だがアプリを用いたスマホ決済なら、買い物のたびにアプリを起動することになる。しかも過去の履歴からユーザーが好みそうな情報を適切なタイミングで出すことができれば、受け取ってもらえる可能性は高い。ここに大きなチャンスが眠っているというわけだ。

「QRコードの次」は見えてくるか

もちろん提供者側のメリットだけでは、ユーザーに使ってもらえるとは限らない。そこで各社は「20%還元」などのキャンペーンを繰り広げている。一見するとユーザー争奪戦に見えるが、まずはスマホ決済を広める段階にある。ライバルは同業他社ではなく「現金」というわけだ。


楽天のイベント会場では楽天ペイの利用に55%のポイント還元を提供していた

そこに向けた説明やサポートも重要だ。日本円の現金は法定通貨であり、現金で買い物ができないというのは本来はおかしい。海外でも完全キャッシュレスではなく現金対応を義務化する動きも出てきている。

楽天のイベント会場にはサポートカウンターが多数設けられ、2000円の現金チャージで楽天Edyのカードを無料発行(通常は324円で販売)していた。スマホを持たない人にもすぐに楽天Edyで対応できるのは、楽天ならではの強みだろう。


現金しか持たない人には楽天Edyの無料発行で対応

さまざまな決済方法がある中で、本命になりつつあるのはスマホアプリを用いたQRコード決済だ。FeliCaの活用を望む声は多いものの、QRコードやバーコードはスマホの機種を選ばない点で優れている。特に日本ではスマホの半数をiPhoneは、iPhone 7からSuicaに対応したものの、他の電子マネーを受け入れる動きはいまのところないようだ。

だが、決済のたびにアプリを起動してコードを読み取る操作はFeliCaに比べて手間がかかり、評判はあまり良くない。

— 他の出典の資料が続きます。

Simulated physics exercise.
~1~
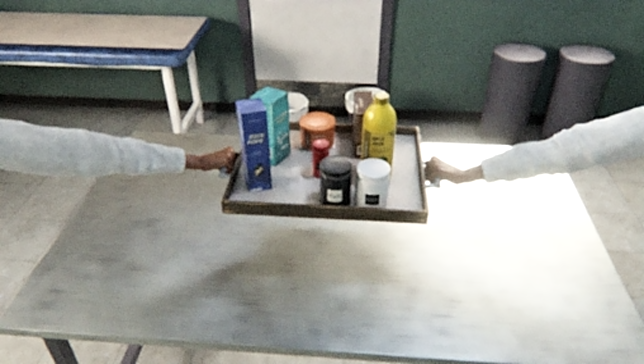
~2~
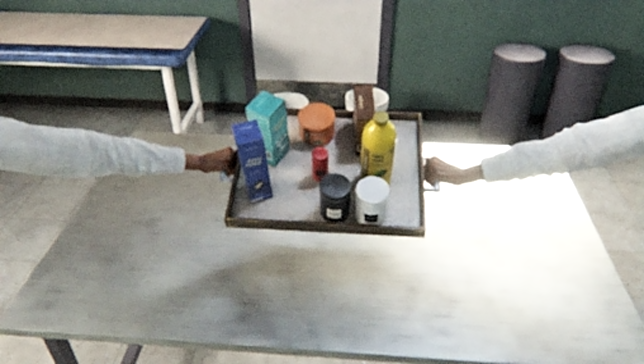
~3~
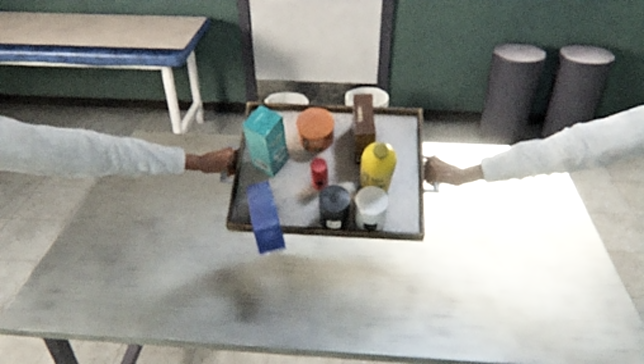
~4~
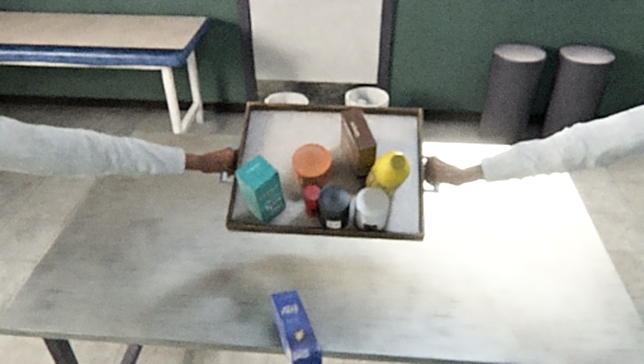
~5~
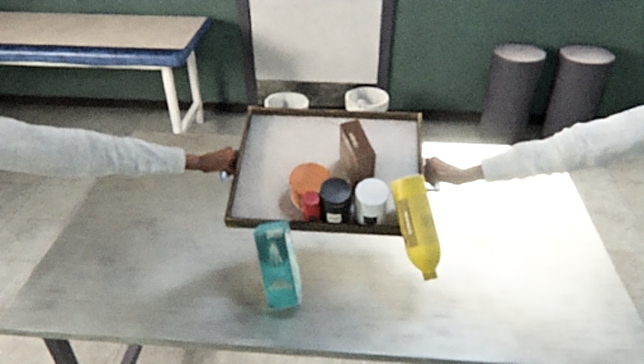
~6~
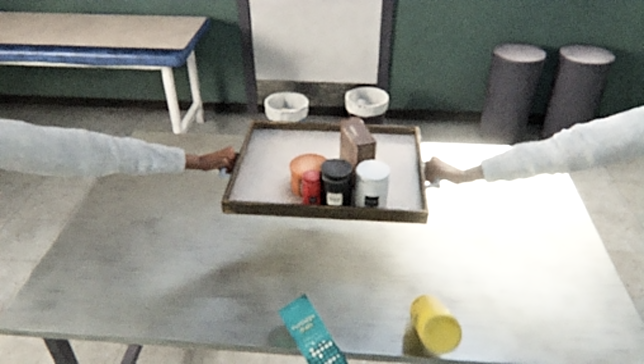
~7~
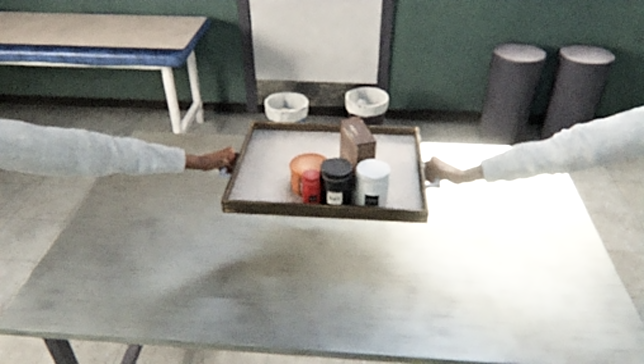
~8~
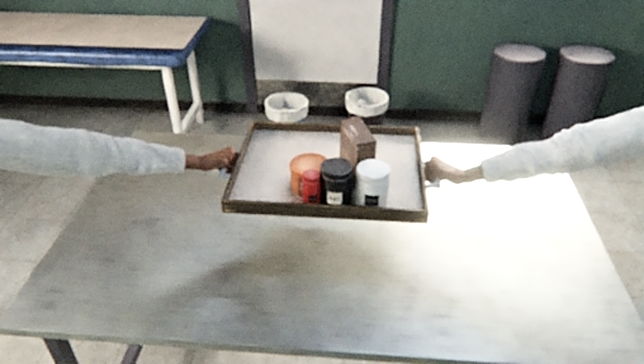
A tray of containers held by two hands tips toward the viewer, and a blue carton slides off the near edge, followed by a turquoise carton and a yellow bottle; the hands level it again, leaving the orange tub, red shaker, brown packet and two jars aboard.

小規模な店舗を含め、まずはキャッシュレスを普及させるためにQRコードが先行するとしても、その次を見据えた動きが期待される。

ここで楽天が示した2つの可能性が「顔認証」と「モバイルオーダー」だ。顔認証は、あらかじめスマホに顔データを登録しておけば、店舗の端末に顔を向けるだけで決済ができる仕組みだ。楽天は最新モデルのiPad Proの深度カメラを用いて三次元情報を使うことで、顔データ照合の精度を高めている。


顔認証により、店舗の端末に顔を向けるだけで決済ができる

楽天はモバイルオーダーの開発も進めている。アプリから事前に注文と決済を済ませることで、店頭ですぐに商品を受け取れる仕組みだ。店内ではテーブルオーダーが可能になる。店員を呼ぶことなく、自分のスマホでメニューを見て注文できるので、客側と店舗側の両方にとって時間の節約になる。


アプリで注文と決済ができるモバイルオーダー機能

将来的にスマホが別のパーソナルデバイスに取って代わられる可能性はあるものの、当面はスマホが主役の座を奪われることは起こりそうにない。誰もがスマホを持っていることを前提にした決済手段が続々と登場し、QRコードを補完していくことになりそうだ。